Thursday, October 8, 2009

How About We Stop Spending?

By Mr. Quarter

Yesterday, the Congressional Budget Office delivered it’s anxiously awaited assessment of the cost of the Health Care Reform bill hammered out after lengthy deliberations in the Senate Finance Committee. The estimated tab? A paltry $829 BILLION over 10 years. But hold on, here is the really good news! It will reduce the national deficit by $81 billion over 10 years, with “potential to save more in the future.” Really. Now there’s a deal that I’d rush to every time - spend $10 to save $1! So if I am doing the math correctly, if every decade we spend $829 Billion (or more adjusted for increases in population and inflation) and every decade we reduce the national deficit by $81 Billion (or less adjusted for inflation) after 100 years we will have spent $8.3 Trillion but will have reduced the deficit just enough to pay for the first 10 years. Of course, that is expressed in undiscounted cash flow terms, but it still doesn’t sound like the kind of bargain that I would jump on down at WalMart™. As I calculate it, the net outflow of tax dollars (assuming that the cost and the deficit reduction numbers stay the same) is $748 Billion every 10 years. That is $74.8 Billion more spending each year. That’s additional spending.

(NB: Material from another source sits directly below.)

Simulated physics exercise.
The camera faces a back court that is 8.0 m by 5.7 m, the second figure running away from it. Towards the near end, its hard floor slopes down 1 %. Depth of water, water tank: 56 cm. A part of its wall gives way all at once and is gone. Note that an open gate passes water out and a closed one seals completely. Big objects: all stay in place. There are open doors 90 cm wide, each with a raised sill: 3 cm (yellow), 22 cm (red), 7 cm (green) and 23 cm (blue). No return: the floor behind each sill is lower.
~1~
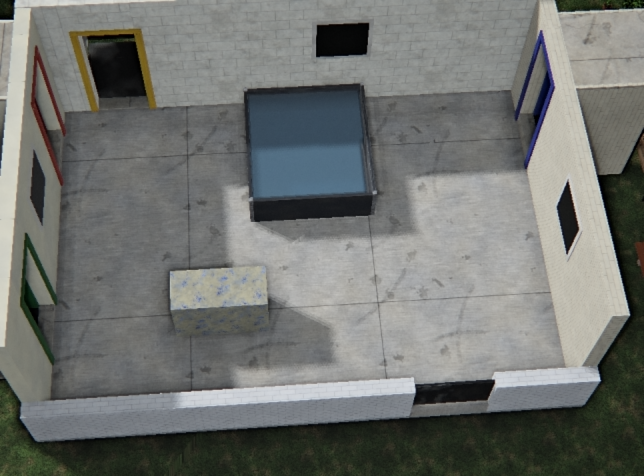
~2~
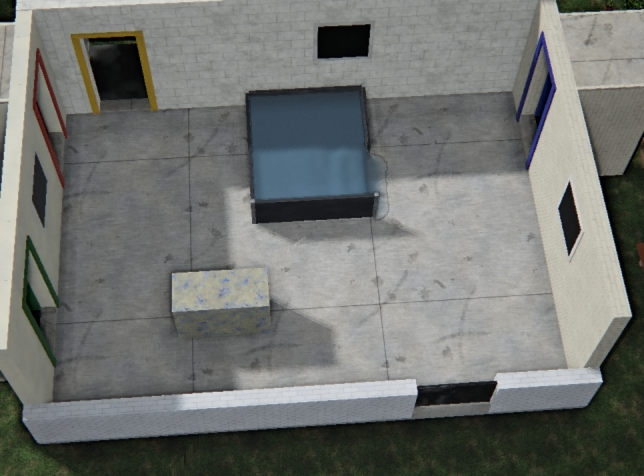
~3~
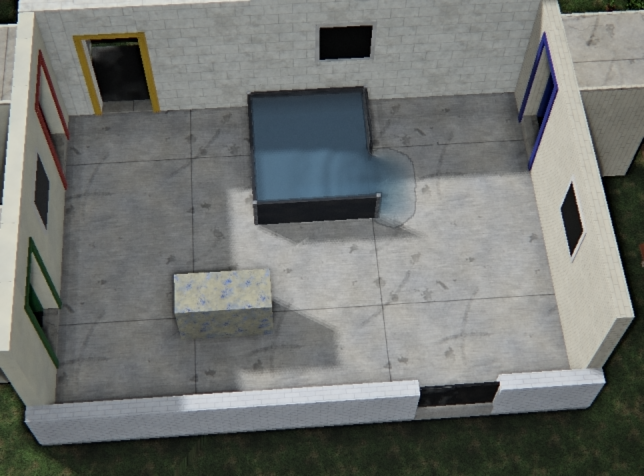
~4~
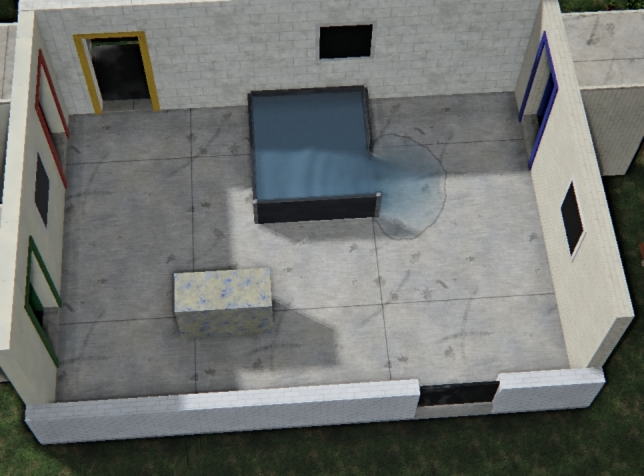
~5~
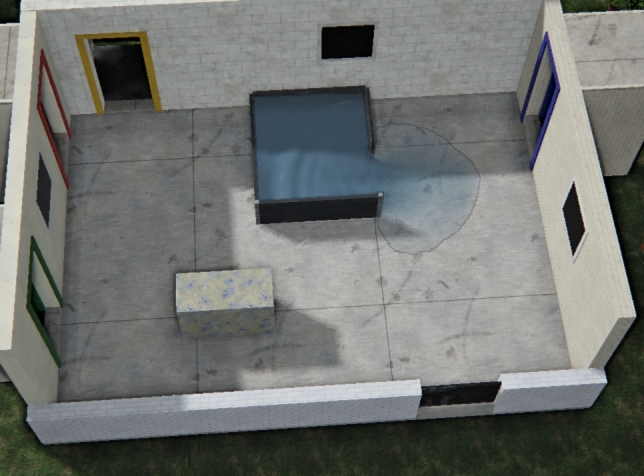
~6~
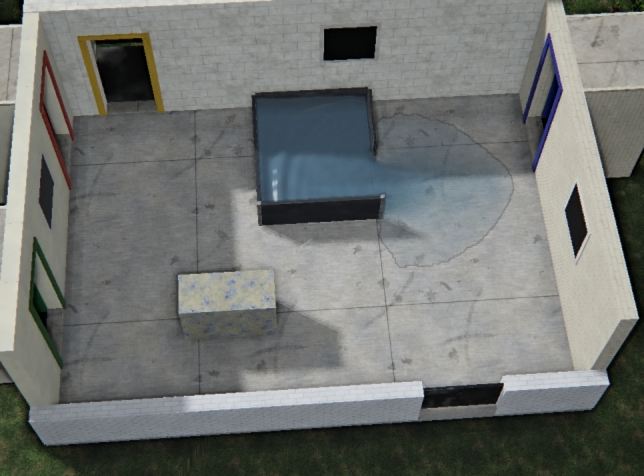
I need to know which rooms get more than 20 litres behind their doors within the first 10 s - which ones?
At the yellow door the amount will not overshoot the limit, at the red door the amount will not overshoot the limit, at the green door the amount will not overshoot the limit, at the blue door the amount will not overshoot the limit.
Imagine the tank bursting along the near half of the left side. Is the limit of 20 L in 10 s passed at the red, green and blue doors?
Against that limit: Red under, green past it, blue below.
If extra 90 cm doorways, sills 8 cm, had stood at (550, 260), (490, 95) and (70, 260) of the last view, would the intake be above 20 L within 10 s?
Per doorway, in order: Sufficient / sufficient / insufficient.
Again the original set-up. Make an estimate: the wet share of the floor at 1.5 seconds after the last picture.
Near 30 per cent is wet.
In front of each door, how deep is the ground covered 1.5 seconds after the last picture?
Yellow 0 cm, red 0 cm, green 0 cm, blue 24 cm.
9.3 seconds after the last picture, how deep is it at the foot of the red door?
The depth comes to around 1.0 centimetres.
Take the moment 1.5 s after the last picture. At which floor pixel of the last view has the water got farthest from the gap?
That would be close to (577, 388).
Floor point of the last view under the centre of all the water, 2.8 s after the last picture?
Around (415, 199).
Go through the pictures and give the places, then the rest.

I guess to Senators and Congressmen, when contemplating an actual $1.4 Trillion annual deficit for federal spending for the fiscal year ending September 30, 2009, an additional $74.8 Billion in spending seems a little thing. But it would be done at the expense of the taxpayers. Who are the taxpayers? Well, in 2009 under the current and future tax code, it is a minority who are getting their pockets picked by the government to pay these bills, and the proceeds are distributed to the majority who consume those tax dollars.

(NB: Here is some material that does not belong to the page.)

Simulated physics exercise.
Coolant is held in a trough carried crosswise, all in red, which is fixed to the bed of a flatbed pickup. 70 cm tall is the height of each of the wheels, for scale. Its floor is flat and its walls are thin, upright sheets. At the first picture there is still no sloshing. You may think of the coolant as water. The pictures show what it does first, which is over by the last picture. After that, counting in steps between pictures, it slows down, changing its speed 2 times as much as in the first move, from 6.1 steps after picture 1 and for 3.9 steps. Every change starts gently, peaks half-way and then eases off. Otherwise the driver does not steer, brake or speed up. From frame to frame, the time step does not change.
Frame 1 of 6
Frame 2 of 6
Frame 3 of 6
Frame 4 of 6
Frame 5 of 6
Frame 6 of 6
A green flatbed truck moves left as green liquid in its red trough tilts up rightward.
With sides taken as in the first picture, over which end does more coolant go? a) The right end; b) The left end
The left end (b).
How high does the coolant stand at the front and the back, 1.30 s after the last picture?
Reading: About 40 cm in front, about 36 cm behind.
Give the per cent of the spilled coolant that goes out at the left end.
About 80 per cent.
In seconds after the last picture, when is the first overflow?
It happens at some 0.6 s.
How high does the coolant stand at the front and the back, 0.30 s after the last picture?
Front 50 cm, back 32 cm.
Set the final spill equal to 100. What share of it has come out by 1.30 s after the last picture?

According to the Urban-Brookings Tax Policy Center, 46 percent of all tax filers will pay no income tax in 2009. Their further analysis indicates that nearly 47 percent of single tax filers, 40 percent of joint filers, over 70 percent of household heads, and about 55 percent of the elderly will pay no income tax. Because of the Earned Income Tax Credit and other programs, approximately 40% of taxpayers will actually receive a cash subsidy that totals approximately 10% of the total income tax collected.

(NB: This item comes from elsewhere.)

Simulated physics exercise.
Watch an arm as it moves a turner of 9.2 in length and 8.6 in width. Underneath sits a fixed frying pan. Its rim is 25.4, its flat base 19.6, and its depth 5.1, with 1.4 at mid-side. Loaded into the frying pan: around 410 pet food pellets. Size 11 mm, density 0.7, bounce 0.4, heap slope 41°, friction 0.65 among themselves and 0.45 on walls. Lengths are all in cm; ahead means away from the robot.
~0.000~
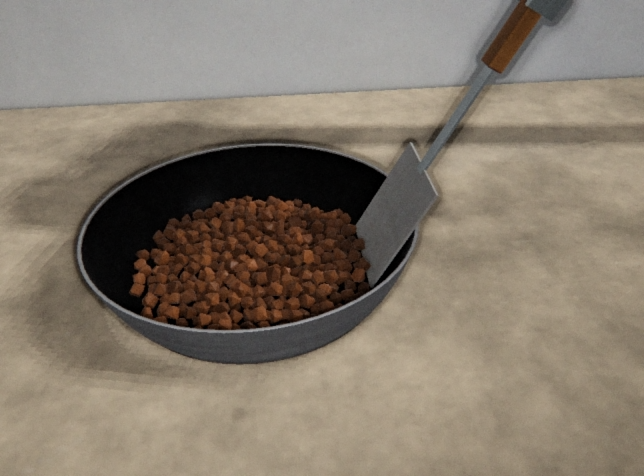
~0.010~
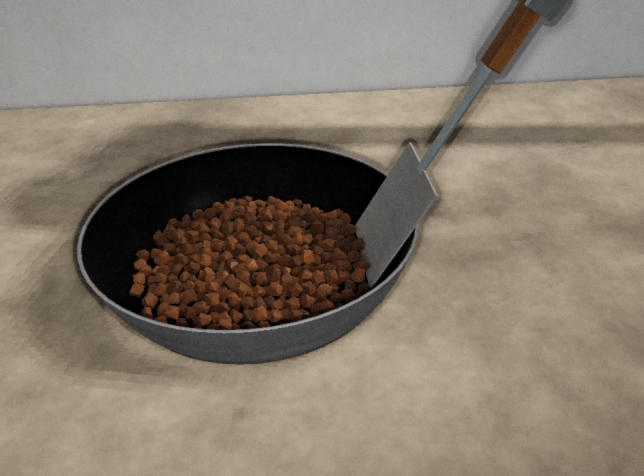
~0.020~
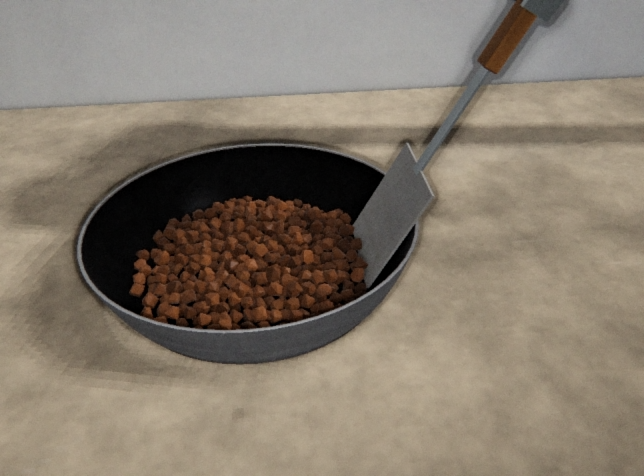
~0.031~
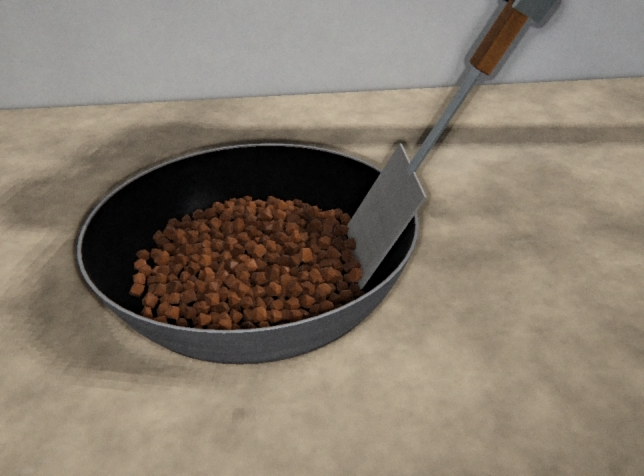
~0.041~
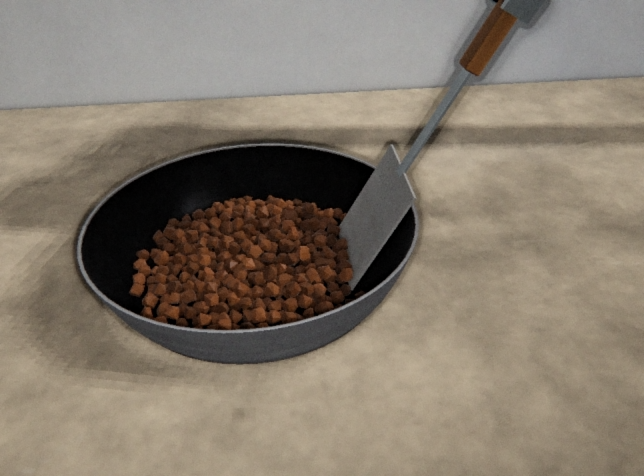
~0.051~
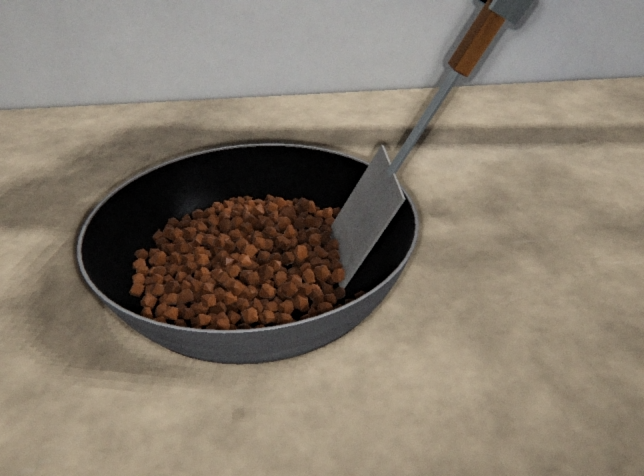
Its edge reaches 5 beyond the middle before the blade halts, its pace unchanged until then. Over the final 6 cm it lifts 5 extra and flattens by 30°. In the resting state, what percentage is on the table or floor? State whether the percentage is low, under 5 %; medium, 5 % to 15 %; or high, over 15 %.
The percentage is low.
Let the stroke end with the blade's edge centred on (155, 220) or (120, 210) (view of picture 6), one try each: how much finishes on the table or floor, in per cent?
First try about 5 percent, second about 15 percent.
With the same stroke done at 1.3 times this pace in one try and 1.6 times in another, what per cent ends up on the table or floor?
Near 5 and near 10 percent respectively.
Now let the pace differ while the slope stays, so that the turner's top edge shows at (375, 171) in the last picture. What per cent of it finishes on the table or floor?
Some 10 percent.
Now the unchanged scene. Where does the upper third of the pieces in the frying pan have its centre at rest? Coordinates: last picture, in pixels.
Around (157, 252).
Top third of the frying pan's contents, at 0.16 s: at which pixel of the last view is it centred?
It is centred at about (203, 243).
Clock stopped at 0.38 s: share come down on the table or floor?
Roughly 0 percent of it.
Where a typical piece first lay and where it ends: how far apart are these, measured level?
About 4 cm.
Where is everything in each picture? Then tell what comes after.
The first picture shows turner top edge at (423, 167), sloping 61°; upper third of the load around (253, 251), from x 135 to 365, top at y 200; 408 in the frying pan.
The second picture shows turner top edge at (423, 167), sloping 61°; upper third of the load around (253, 251), from x 135 to 365, top at y 200.
The third picture shows turner top edge at (419, 167), sloping 61°; upper third of the load around (253, 251), from x 135 to 360, top at y 200.
The fourth picture shows turner top edge at (412, 168), sloping 61°; upper third of the load around (258, 250), from x 135 to 360, top at y 200.
The fifth picture shows turner top edge at (403, 169), sloping 61°; upper third of the load around (264, 245), from x 135 to 360, top at y 200.
The sixth picture shows turner top edge at (393, 170), sloping 61°; upper third of the load around (257, 243), from x 135 to 360, top at y 200; 408 in the frying pan.
By 0.10 s, sloping 61°, highest piece 4 above the table; 408 in the frying pan.
By 0.16 s, sloping 49°, highest piece 5 above the table; 408 in the frying pan.
By 0.38 s, sloping 31°, highest piece 5 above the table; 404 in the frying pan, 2 on the table or floor, 2 on the blade or in flight.
By 1.43 s, sloping 31°, highest piece 5 above the table; 404 in the frying pan, 4 on the table or floor.
Final count, 404 in the frying pan, 4 on the table or floor. That is 1 % on the table or floor.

So who is paying the freight in America? The top 20% of income earning taxpayers pay 91% of income tax. The top 1% pays 36% of income tax. The bottom 50%of income earning taxpayers pays less than 3% of income tax. Doesn’t sound too fair to me. So, let’s do a calculation. If there are 120 million taxpayers and 20% of the income earning taxpayers pay 91% of income tax, then the $74.8 billion additional annual cost works out to an average of about $2800/year of future debt service or additional future income tax for that group of taxpayers.

The problem is not taxes but spending. Taking of money from a small minority of tax payers and distributing it to the majority. This is the work of politicians, spending the government’s revenues in ways that get them re-elected. No politician today is willing to stop spending if it means that some block of voters getting their subsidy will get pissed off. That costs votes.

The endless increases in spending are sinking this country deeper and deeper into debt, and it has to stop. The well is running dry. In my state alone, there has been a proposed increase in state taxes to cover budget deficits. The Bush tax cuts are going to expire so the marginal rates will go up in 2010. The Alternative Minimum Tax is looming for many. Many employers, including my own, eliminated annual compensation adjustments and 401K matches in 2009, with no change forecast for 2010. Nationally, unemployment is near 10% officially, with the real unemployment number closer to 17%. And, yes, the cost of health care insurance has gone up for FY2010 – 10.9% at my employer. Enough! Our take home paychecks are getting smaller and smaller and smaller. But no one in Congress gives a damn, because they just want to keep spending and spending, taking more and more of your paycheck.

I have an idea for a second stimulus program, place a moratorium on income tax for three months. Let the taxpayers take their entire paycheck home and let them decide how to spend the money. Maybe it would do some good to let the people who earn it decide how to spend it.